Secret Path by Gord Downie Book Analysis

📌Category: Books
📌Words: 907
📌Pages: 4
📌Published: 21 February 2022

​​You wake up in a crowded room, surrounded by your brothers and sisters, all of which are unable to communicate in their native tongue. You attend lessons teaching you to forget any knowledge of your previous life, words painting over your culture, aimed at removing the heart of your identity by covering up the truth of your existence. You endure endless abuse and mistreatment- refusal to conform gets you killed. However, when you address the long-term damage this has had on your family, you get dismissed, with claims of it was too long ago and you are too financially well-compensated to still be affected. I have experienced many different forms of trauma throughout my life, which has resulted in mental health issues that necessitate treatment daily. I have attempted to take my own life several times due to a lack of aid and options. Therefore, while I do not relate to Chanie’s situation and circumstance, I know how much traumatic events can scar people and make them desperate enough to make illogical decisions. Ultimately, recovery and addressing one's issues by seeking help, (especially for individuals whose culture has been gradually stripped down from dehumanization) is essential to reconnect with yourself and the core of your being and identity. 

In the Secret Path, Chanie, an indigenous child is taken from his home, away from his loving father and grandmother, to be put into a school meant to eliminate his culture and previous life through dehumanization and assimilation. At the Residential School, the Indigenous students endure all forms of abuse, separation from their kin, malnourishment, and gradual overwriting of their identities to conform to the standards of Westernized civilization. After a traumatic event involving sexual assault, Chanie is unable to remain at the school any longer and escapes during recess in an attempt to find his way home- making his way to the railway tracks. As he travels the road, Chanie becomes reflective, his memories taking prominence due to the inactivity along his path (flashbacks are how we see the events taking place). Along the road, Chanie notes connections to his past, such as the matches he uses to stay alive, given to him by his grandmother, and a raven, who represents a tempting guardian, urging him to cease his journey. As his matches run low and he loses his health and mind to the cold, he gradually slows down his pace as his hope dwindles. His eventual death occurs when he subdues into numbness and envisions his final time alive as a reunion with his family and reconnection with whom he was supposed to be.

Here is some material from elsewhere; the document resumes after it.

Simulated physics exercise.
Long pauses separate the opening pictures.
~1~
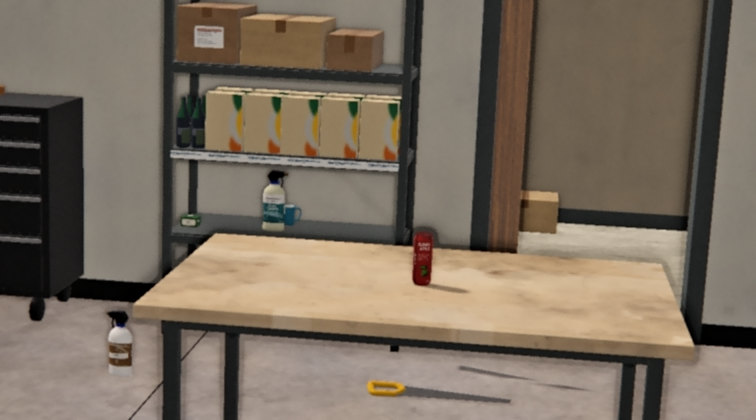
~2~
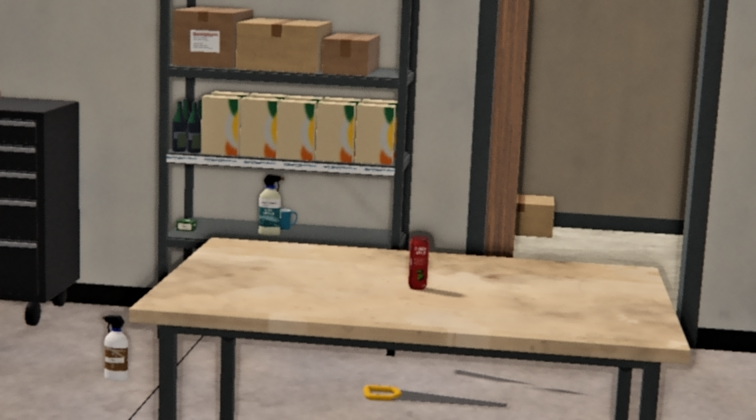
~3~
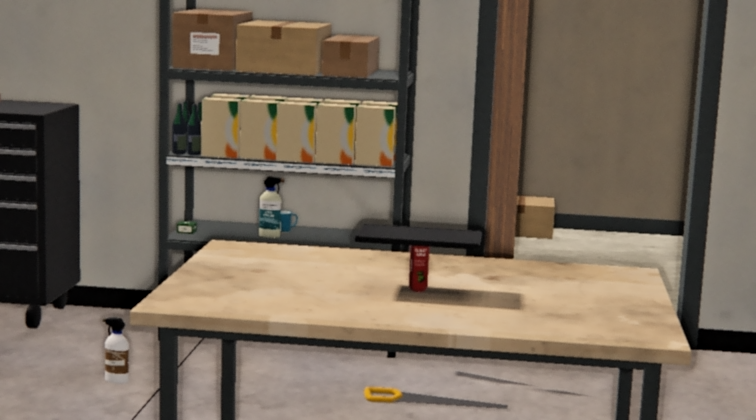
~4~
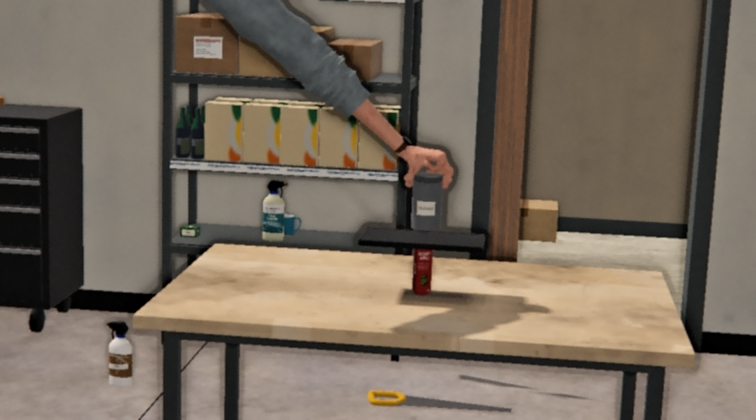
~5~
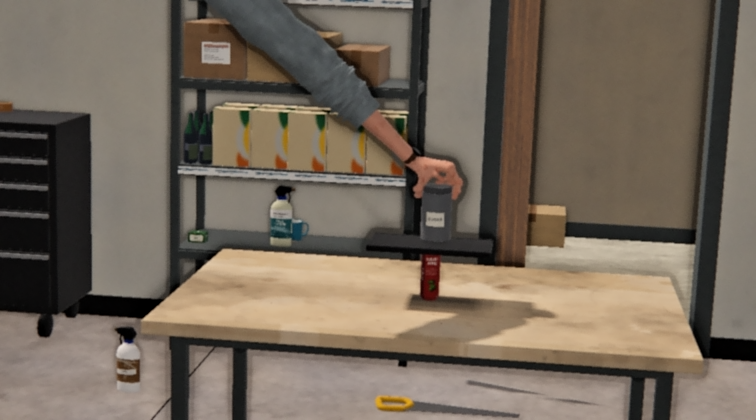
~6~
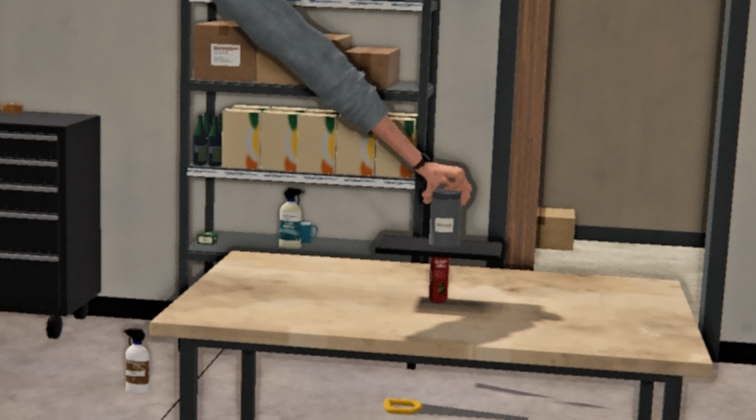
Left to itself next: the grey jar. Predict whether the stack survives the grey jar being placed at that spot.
Prediction: The stack survives.
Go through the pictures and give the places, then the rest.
In the first picture, the last thing is not in view yet.
In the second picture, the last thing is not in view yet.
In the third picture, the last thing is not in view yet; black lid (419, 236).
The fourth picture shows on its way; grey jar (427, 201); black lid (423, 240).
The fifth picture shows on its way; grey jar (437, 212); black lid (431, 245).
The sixth picture shows in place under the hand; grey jar (445, 218); black lid (439, 248).
Then, 0.80 s on from there, no change.
Then, 1.70 s on from there, grey jar resting near (445, 218).
In the end, all 3 unmoved. At the end, from the last picture's camera, grey jar near (446, 218). The stack stays up.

While there are different interpretations of Chanie’s death as well as the events within the story, the key idea to be taken away and the real root issue at hand is Residential Schools, and the issues they cause even after their closure. A traumatic system operating to such a large scale degree was common, even as little as 20 years ago, yet somehow Indigenous people who have endured the horrors of such are demonized with their struggles stigmatized. A crucial aspect of the ending is Chanie comes to terms with his death and his reunion with his family and true self, for this is what the author wanted us to remember as a result of publishing the story. He wanted these people who have endured injustice to reunite with their identities and reignite their passion for their culture, without enduring a fate like Chanie. Reconnecting with one’s identity can be done by addressing what events have stripped yourself of meaning, and aiming to rekindle this meaning through the confrontation of the root issue (in Chanie's case, the School that took him away). Growth and change can be accomplished by breaking this cycle of losing oneself, and ensuring individuals' specific needs are continuously met on their journey of reconciliation and healing. 

Enduring traumatic events, especially during a part of someone's life meant to jump-start your growth as a person, understandably changes how one sees the world. While I do not wish trauma on anyone, significant events like abuse shape who you are and therefore shape your identity. My trauma and the abuse I have endured have made me into the person

I am today, which I need to accept and receive assistance with as needed. In the case of residential schools, the shaping of an individual's current identity by dealing with the implications of a community that took your previous self away requires coming to terms with the past and attempting to rekindle who you once were. Ideas of how to rediscover who you are after such events (even without being indigenous) include communication with others of said lost culture, individual research and self-discovery, reflection on the past and using that to look to the future, and making choices that can help you thrive. Using these methods combined with patience and curiosity can assist your recovery and healing. 

I believe that the key lesson to be taken away is that regardless of the scale of events taking place, it is critical to recognize the negative effects they have on people and for those people to realize they may recover and grow. Rehabilitation is always possible and there will always be people willing to help, and turning to harmful ways of coping such as substances only perpetuates the cycle of harm you endured and bestows it upon others. Using the story of The Secret Path as an example, you can see how the events of the story shaped the young boy into a fearful individual who would rather die than continue enduring abuse. The impact events have on people needs to be taken seriously and we must denounce the idea of every person being unaffected by events that have harmed them. Confronting the events that have caused one's issues and acknowledging how they have shaped us is crucial for discovering and accepting our identities.